Rocket Lab Debuts Photon Satellite

by Thomas Burghardt

Rocket Lab has announced that the kick stage used on their 14th Electron launch, “I Can’t Believe It’s Not Optical,” was transitioned into satellite mode after payload deployment. This is the first Photon satellite to fly, named “First Light.” The technology demonstration tested the spacecraft systems needed to enable new missions to Earth orbit, the Moon, and Venus.

The debut of a satellite designed and built in-house by Rocket Lab changes the company from a launch provider to an end-to-end service provider, able to offer launch services, spacecraft components, complete satellites, and on-orbit operations. While Rocket Lab addressed dedicated small-sat launch services first, an end-to-end solution was always the plan for the company.

“We started with launch and solved it, releasing small satellites from the time and orbit constraints experienced when flying on larger launch vehicles,” said Rocket Lab Founder and CEO Peter Beck. “Now we’ve simplified satellites too.”

“Launching the first Photon mission marks a major turning point for space users – it’s now easier to launch and operate a space mission than it has ever been. When our customers choose a launch-plus-spacecraft mission with Electron and Photon, they immediately eliminate the complexity, risk, and delays associated with having to build their own satellite hardware and procure a separate launch.”

The Photon satellite family is based on the Curie engine powered kick stage used on Electron launches to deploy payloads into precise orbits.
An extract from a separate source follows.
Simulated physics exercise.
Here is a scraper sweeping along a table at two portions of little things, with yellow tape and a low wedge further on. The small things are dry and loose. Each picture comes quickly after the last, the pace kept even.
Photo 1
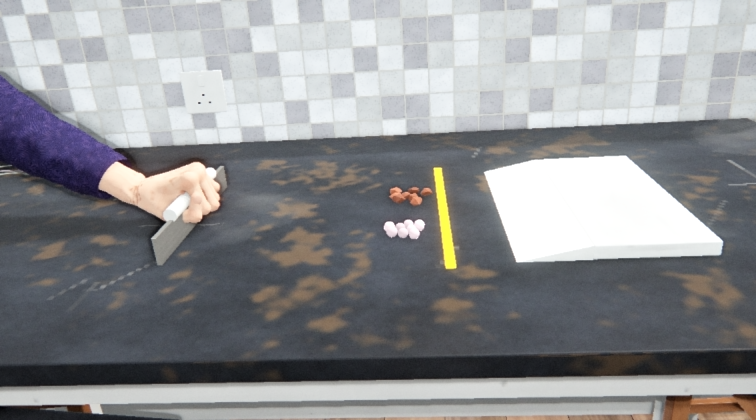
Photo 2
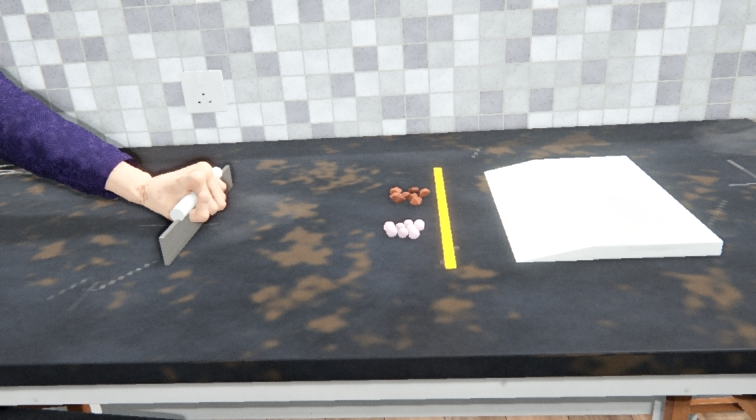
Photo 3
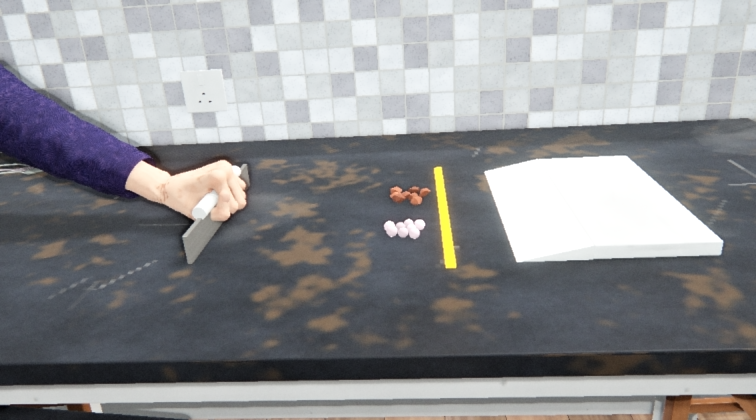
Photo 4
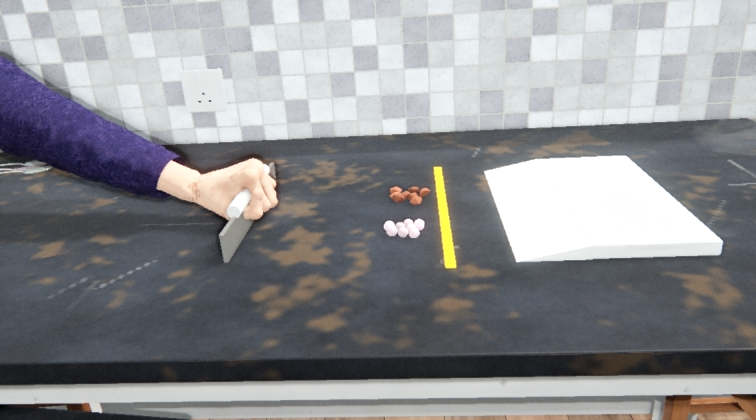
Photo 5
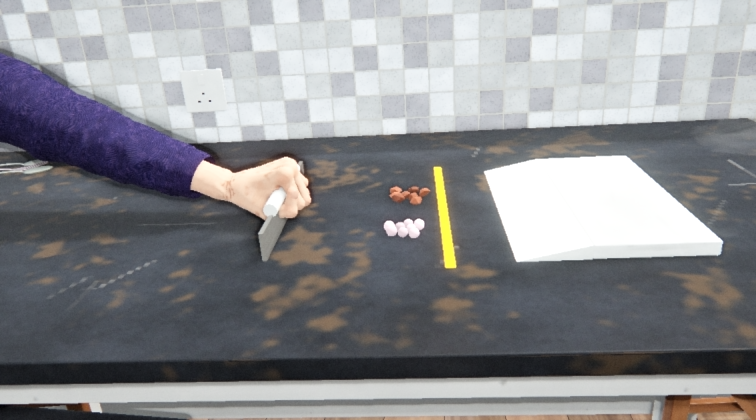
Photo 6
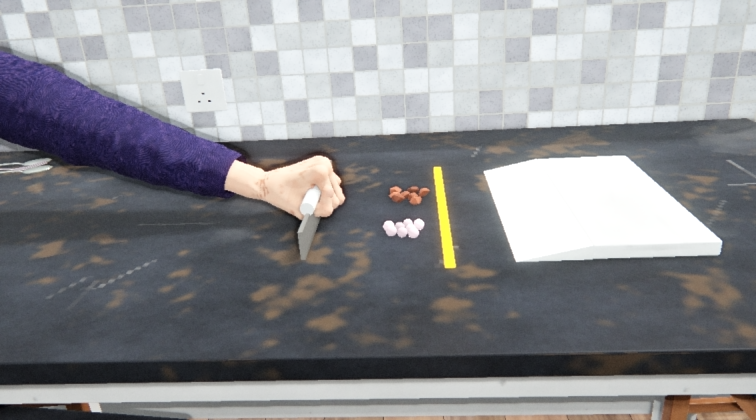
A hand in a purple sleeve sliding a scraper rightward along a dark counter toward small pink and reddish-brown piles.
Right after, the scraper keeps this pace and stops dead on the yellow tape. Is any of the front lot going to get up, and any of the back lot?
Front lot: Yes, some does; back lot: No, none does.
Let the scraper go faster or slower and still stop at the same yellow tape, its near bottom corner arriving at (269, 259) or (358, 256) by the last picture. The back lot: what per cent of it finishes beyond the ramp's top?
First run: Near 0 %; second run: Near 10 %.
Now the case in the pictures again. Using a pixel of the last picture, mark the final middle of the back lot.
Roughly (493, 190).
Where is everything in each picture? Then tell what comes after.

The kick stage also allows the Electron second stage to shut down in a lower orbit to enable faster destructive reentry. The kick stage can also deorbit itself after payload deployment, preventing any debris from being left in orbit.

The “First Light” Photon satellite – via Rocket Lab

In order to operate as a satellite for long duration missions, the spacecraft required additional subsystems, including new power management, thermal control, and attitude control systems. After deploying the primary payload on board “I Can’t Believe It’s Not Optical,” a microsatellite for Capella Space, Rocket Lab ground controllers sent a command to the kick stage to transition into Photon satellite mode. The satellite has now begun testing these new subsystems, and will continue testing for an extended period of time on orbit, approximately five to six years.

The first demonstration of a Photon mission also enabled Rocket Lab to improve production and testing processes to enable high volume Photon spacecraft production. Rocket Lab completed the mission design, component build, spacecraft assembly, integration and test (AIT), launch, ground segment, and on-orbit mission operations for the “First Light” mission.

Additional technology demonstration missions after “First Light” are planned prior to customer missions. The Photon spacecraft family is designed to be highly configurable and customizable, thus multiple demonstration missions will be needed to test various spacecraft configurations, including the one to be used for the CAPSTONE mission for NASA.

Launching in early 2021, CAPSTONE will travel to a Near Rectilinear Halo Orbit (NRHO) around the moon, the same orbit planned for the Lunar Gateway. CAPSTONE will verify various parameters of the orbit ahead of Artemis missions to Gateway and the lunar surface. While Photon pricing was not available, largely due to its many configurations, the CAPSTONE mission costs $10 million dollars for both Electron launch services from NASA’s Wallops Flight Facility in Virginia, as well as the Photon spacecraft.

Artist’s concept of the CAPSTONE Photon mission to lunar orbit for NASA – via Rocket Lab

Peter Beck is also planning a mission to Venus or launch in 2023. The mission will utilize a Photon spacecraft configured as an entry probe, and be primarily funded by Rocket Lab.

“I really want the Venus mission to be a privately funded program,” said Beck. Rocket Lab is currently assembling a science team to support the mission.

Not all future Electron kick stages will transition to Photon satellites after launch, since not all upcoming launches have Photon customers. But Beck says Rocket Lab “wants to fly as many Photons as we can.”

Photon manufacturing, payload integration, and mission operations will take place at the company’s complex in Long Beach, California. Rutherford engines for the Electron vehicle, as well as guidance and avionics hardware, are also produced in Long Beach.

Rocket Lab also recently acquired Sinclair Interplanetary, a satellite hardware provider that is contributing key features of the Photon satellite platform. Rocket Lab is also working with Sinclair to grow the spacecraft component business, offering individual satellite components to customers in addition to complete satellites and launch services. The Photon satellite bus is designed to launch on Electron as well as other launch vehicles.

The next launch for Rocket Lab is scheduled for no earlier than September, will be the debut launch of Electron from Launch Complex 2 (LC-2) at NASA’s Wallops Flight Facility in Virginia, a precursor to the CAPSTONE Photon mission from the same pad next year. The September flight will carry the STP-27RM mission for the United States Space Force.